Coinbase faces a new class-action lawsuit alleging that the company violated securities laws by selling unregistered digital assets including Solana, Polygon, and Uniswap. The lawsuit claims that Coinbase's business model is illegal and that it deceived investors by selling securities without proper registration. The plaintiffs seek damages, rescission of purchases, and injunctive relief, citing Coinbase's own user agreement and Prime brokerage as evidence of its role as a securities broker.
Coinbase Faces Renewed Legal Scrutiny in Securities Lawsuit
San Francisco, California - May 6, 2024 - Coinbase Global, Inc. and its Chief Executive Officer, Brian Armstrong, have been named as defendants in a new class-action lawsuit filed in the United States District Court for the Northern District of California, San Francisco Division. The plaintiffs in the case allege that Coinbase's business model constitutes an illegal scheme that has knowingly deceived investors into purchasing unregistered securities, thereby violating state securities laws.
The lawsuit, filed on behalf of California and Florida residents Gerardo Aceves, Thomas Fan, Edwin Martinez, Tiffany Smoot, Edouard Cordi, and Brett Maggard, asserts that Coinbase has engaged in the unlawful sale of digital assets since its inception. Specific tokens identified as unregistered securities in the complaint include Solana (SOL), Polygon (MATIC), Near Protocol (NEAR), Decentraland (MANA), Algorand (ALGO), Uniswap (UNI), Tezos (XTZ), and Stellar Lumens (XLM).

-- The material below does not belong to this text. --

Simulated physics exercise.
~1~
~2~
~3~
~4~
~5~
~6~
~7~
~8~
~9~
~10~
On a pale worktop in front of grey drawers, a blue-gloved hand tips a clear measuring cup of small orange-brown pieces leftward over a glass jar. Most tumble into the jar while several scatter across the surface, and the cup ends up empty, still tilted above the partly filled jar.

The complainants contend that Coinbase's own user agreement implicitly acknowledges its role as a "Securities Broker," effectively rendering the digital assets sold on the exchange as investment contracts. Furthermore, they allege that Coinbase Prime brokerage operates as a securities broker. The plaintiffs seek rescission of their purchases, statutory damages under state law, and injunctive relief through a jury trial.
This lawsuit echoes similar claims made in previous cases against Coinbase, which has been repeatedly accused of selling unregistered securities. Coinbase has consistently maintained that secondary sales of crypto assets do not fulfill the requirements for securities transactions and contested the applicability of securities laws to its operations.
The lawsuit comes as Coinbase navigates an ongoing legal battle with the U.S. Securities and Exchange Commission (SEC). The SEC alleges that the exchange has violated securities laws by facilitating the trading of at least 13 crypto tokens that should have been registered as securities.
In response to a judge's ruling allowing the SEC case to proceed, Coinbase recently filed an interlocutory appeal. Crypto attorney John Deaton has also filed an amicus brief on behalf of over 4,700 Coinbase customers.
Despite these legal challenges, Coinbase reported strong financial performance in the first quarter of 2024. The exchange attributed its improved financial position to enhanced market conditions and the launch of spot Bitcoin exchange-traded funds (ETFs). Coinbase's total revenue reached $1.6 billion, with a net income of $1.2 billion and adjusted earnings before interest, taxes, depreciation, and amortization of $1 billion.
The outcome of the lawsuit against Coinbase remains uncertain. However, the allegations raised by the plaintiffs have the potential to reshape the regulatory landscape for digital asset exchanges and could have significant implications for both investors and the crypto industry as a whole.